Qué importa la poesía. Ahora abandono toda referencia literaria y me hago la pregunta a mí mismo. Tomo el verbo importar en la acepción de traer, llevar consigo. Qué lleva consigo la poesía, qué nos trae. Mi primera percepción de la índole de la poesía fue sensorial, exclusivamente estética; la tuve en mi adolescencia al oír a algunos poetas recitar sus obras: grabaciones de Neruda diciendo con voz meliflua sus poemas de amor, de Guillén tamborileando sus sones mulatos, de Girondo transformándose en un oráculo prehistórico, de Borges entonando sus sonetos y milongas. Un venturoso eclecticismo, como diría este último, me permitió no sentir la más mínima incompatibilidad entre esas cuatro voces. No obstante las abismales distancias temáticas y estilísticas que median entre unas y otras, sentía que el fenómeno de la sonoridad de la palabra se realizaba en la voz de los cuatro poetas de modo igualmente absoluto. Aquel despliegue de las posibilidades rítmicas y melódicas de la voz humana me atrajo no sólo por su magnetismo, sino también por el modo en que liberaba de residuos rutinarios todo lo que en los poemas se designaba. Quiero decir: aquellas voces en trance de canto me permitieron salir de la mediocridad cotidiana, aproximarme a la realidad originaria del mundo. Todo lo nombrado adquiría un lustre inaudito; los aromas y los sabores peculiares de las cosas renacían al transformarse en sonido puro. Dejar atrás la estrechez del idioma que hablaba todos los días, contar con toda la amplitud de la lengua, ese fue el don que trajo consigo la poesía cuando se me acercó por primera vez.

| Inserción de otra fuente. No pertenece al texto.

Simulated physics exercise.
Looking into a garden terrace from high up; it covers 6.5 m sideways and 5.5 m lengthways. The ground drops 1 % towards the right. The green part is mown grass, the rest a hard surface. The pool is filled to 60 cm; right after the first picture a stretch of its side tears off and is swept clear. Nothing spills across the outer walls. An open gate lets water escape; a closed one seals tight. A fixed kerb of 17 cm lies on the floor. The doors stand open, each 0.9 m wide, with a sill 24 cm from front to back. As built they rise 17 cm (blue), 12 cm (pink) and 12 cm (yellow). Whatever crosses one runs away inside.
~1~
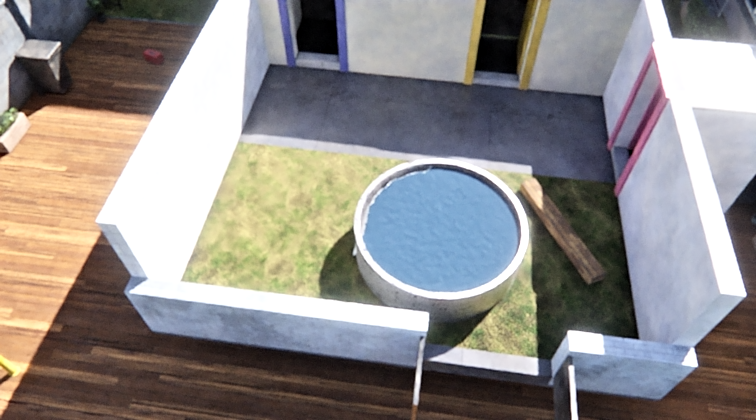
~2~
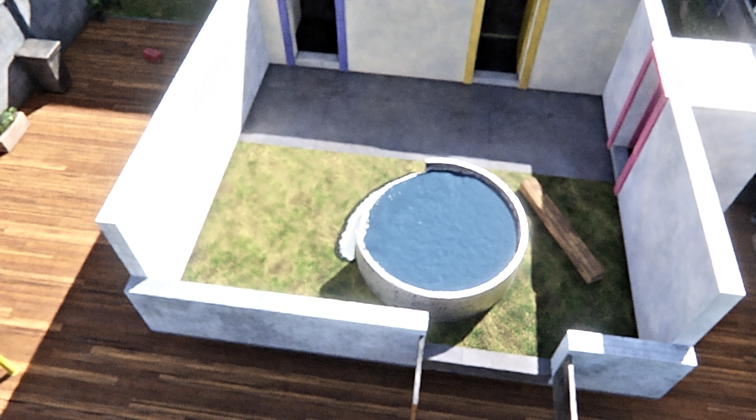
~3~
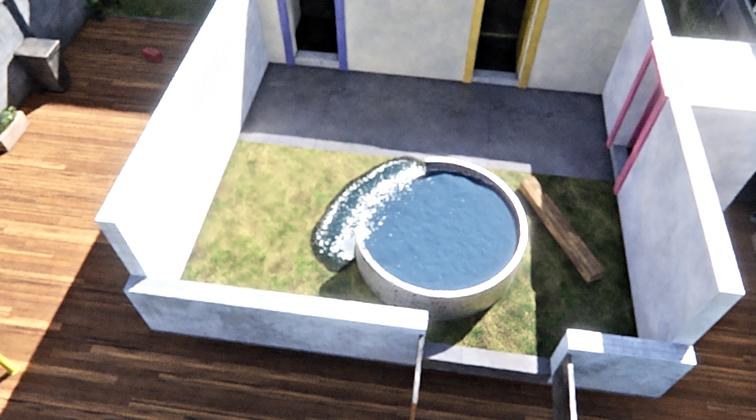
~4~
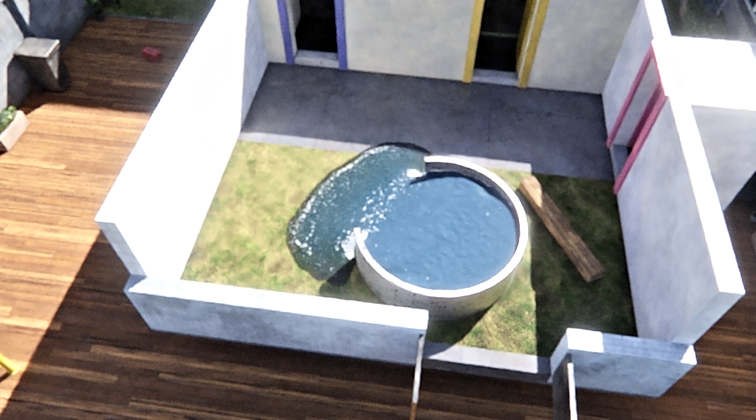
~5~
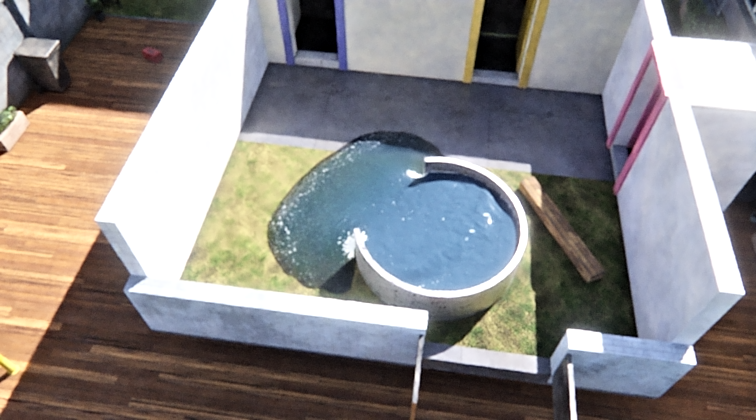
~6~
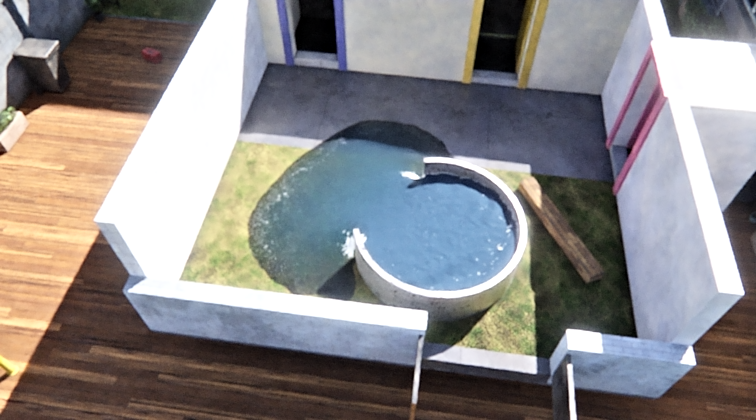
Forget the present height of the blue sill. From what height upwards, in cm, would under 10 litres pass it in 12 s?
Some 23 cm above the ground.
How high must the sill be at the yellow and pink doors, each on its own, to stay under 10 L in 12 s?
About 5.0 cm at yellow and 11.5 cm at pink.
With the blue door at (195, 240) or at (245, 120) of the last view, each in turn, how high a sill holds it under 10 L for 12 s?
Roughly 11.5 and 16 cm.
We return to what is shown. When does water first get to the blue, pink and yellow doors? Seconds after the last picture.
Arrival: Blue 0.9 s, pink 5.5 s, yellow 1.8 s.
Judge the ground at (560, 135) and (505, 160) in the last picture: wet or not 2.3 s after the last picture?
In turn: Not reached, dry.
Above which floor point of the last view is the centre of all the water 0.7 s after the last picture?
Around (389, 217).
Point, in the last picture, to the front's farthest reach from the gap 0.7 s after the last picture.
Near (338, 78).
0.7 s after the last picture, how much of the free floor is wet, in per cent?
Some 40 per cent of it.
Then, 0.7 s after the last picture water covers 40 % of the floor, deepest (25 cm) near (382, 200); it has not reached the blue door.
Then, 2.3 s after the last picture water covers 55 % of the floor, deepest (32 cm) near (263, 76); 28 cm at the blue door, 7 litres in over its 17 cm sill.
Then, 11.3 s after the last picture water covers 95 % of the floor, deepest (14 cm) near (622, 237); 4 cm at the blue door, 38 litres in over its 17 cm sill.
At the blue door as built, the water peaked near 28 cm, 2.3 s after the last picture.
With a sill of 18.5 cm, 28 litres would have come in within the 12 s; with 28.5 cm, 2 litres. So under 10 litres takes about 23 cm.
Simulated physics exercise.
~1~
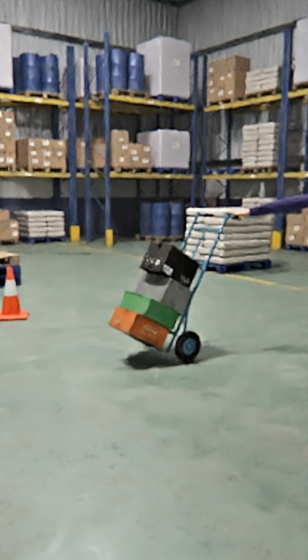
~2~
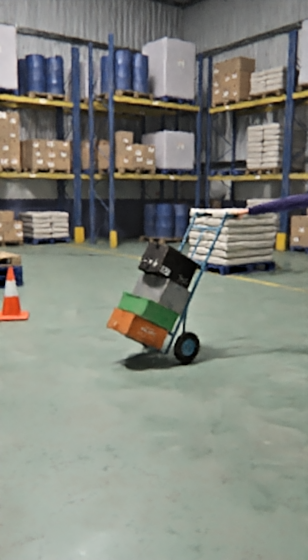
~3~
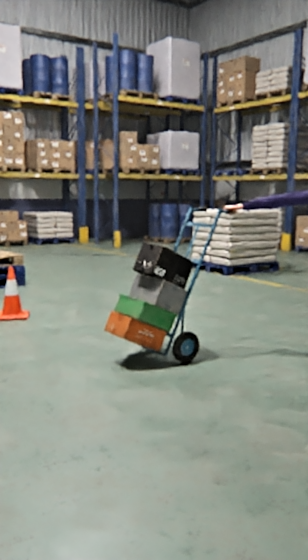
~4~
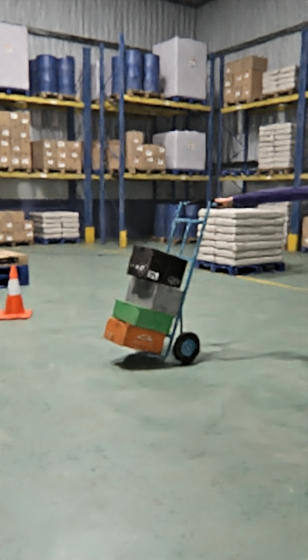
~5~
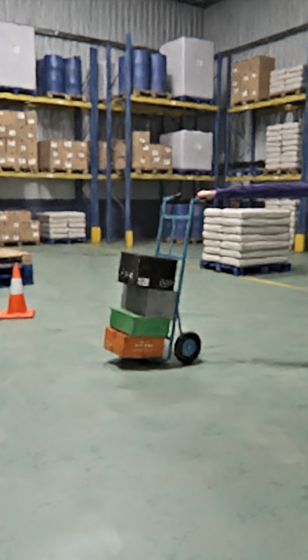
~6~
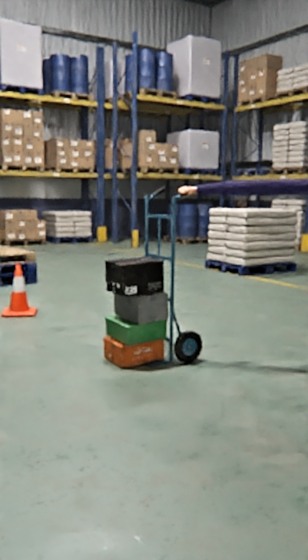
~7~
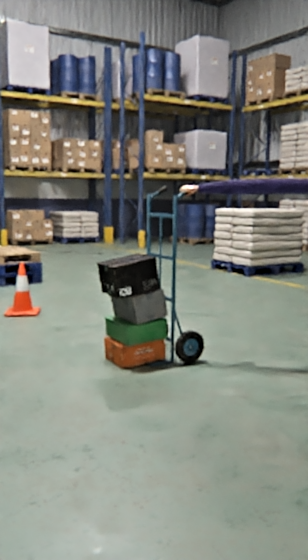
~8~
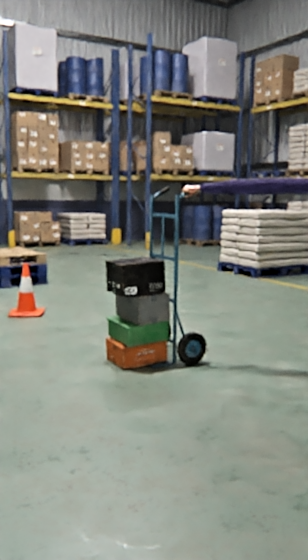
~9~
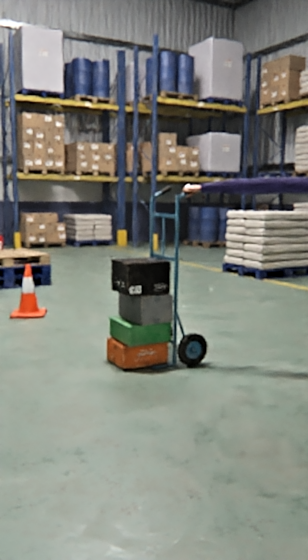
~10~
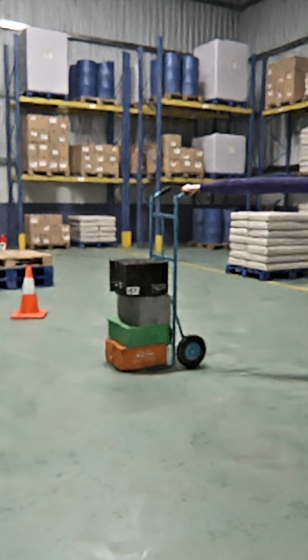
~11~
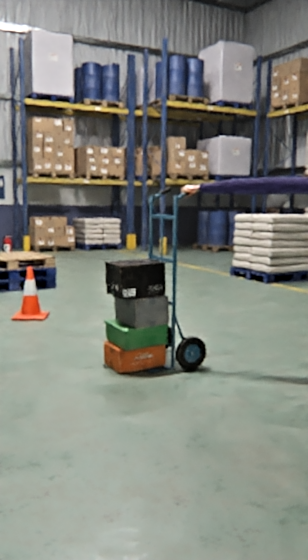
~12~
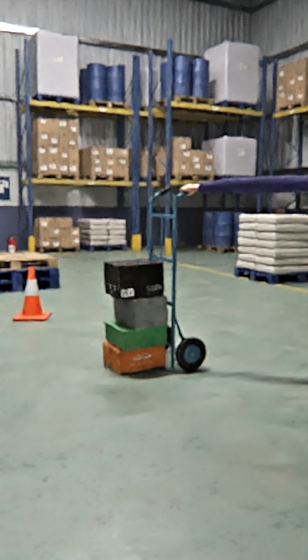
In a warehouse, an outstretched arm swung a tilted hand truck upright with an orange, a green, a grey and a black box stacked on it; the upper boxes rocked briefly to the left, then settled, and the whole stack stayed standing.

Más adelante, cuando comencé a escribir y a moverme con cierta soltura por el océano del idioma (tan lleno de seductoras sirenas y de peligrosos escollos como el mar de Ulises), la poesía me deparó una nueva gracia, esta vez de índole ética. Ella radica en la transformación que se genera en uno cuando se comienza a modelar el verso. Tornando más perceptiva y profunda la sensibilidad, más clara la voz, la búsqueda de la precisión nos cambia. El pensamiento se afina, el sentimiento se depura. La masa amorfa de la emoción confusa poco a poco va adquiriendo transparencia. Sin esa obra de transformación, el poema sería un mero documento del psiquismo en crisis. Cada cambio de palabra, cada nueva configuración del verso contribuye a superar el conflicto que puede estar en la base del poema en estado naciente. Así, a fuerza de empeño artístico, es posible invertir legítimamente el signo de una experiencia negativa, y pasar de la oscuridad a la luz. He vivido más de una vez experiencias de ese tipo. A lo largo de toda mi vida jamás he logrado escribir un verso irónico o mordaz, aunque me lo propusiera; la poesía siempre se ha encargado de obligarme a trabajar la materia prima hasta dejar afuera todo lastre, toda malicia. Es más, sin esa obra de transformación, no me hubiese sido posible acceder a la música. La música surge, precisamente, cuando esa transformación alcanza su cima. En esas alturas, felizmente, el estadio estético y el estadio ético coinciden. Sé que hay quienes valoran la poesía en bruto, la negación del yo, lo testimonial o la extrema desnudez psíquica; entiendo que así sea, entiendo incluso que muchos tomen tal realidad como algo más genuino, pero, como afirma Blake en uno de sus poemas? «eso no va conmigo».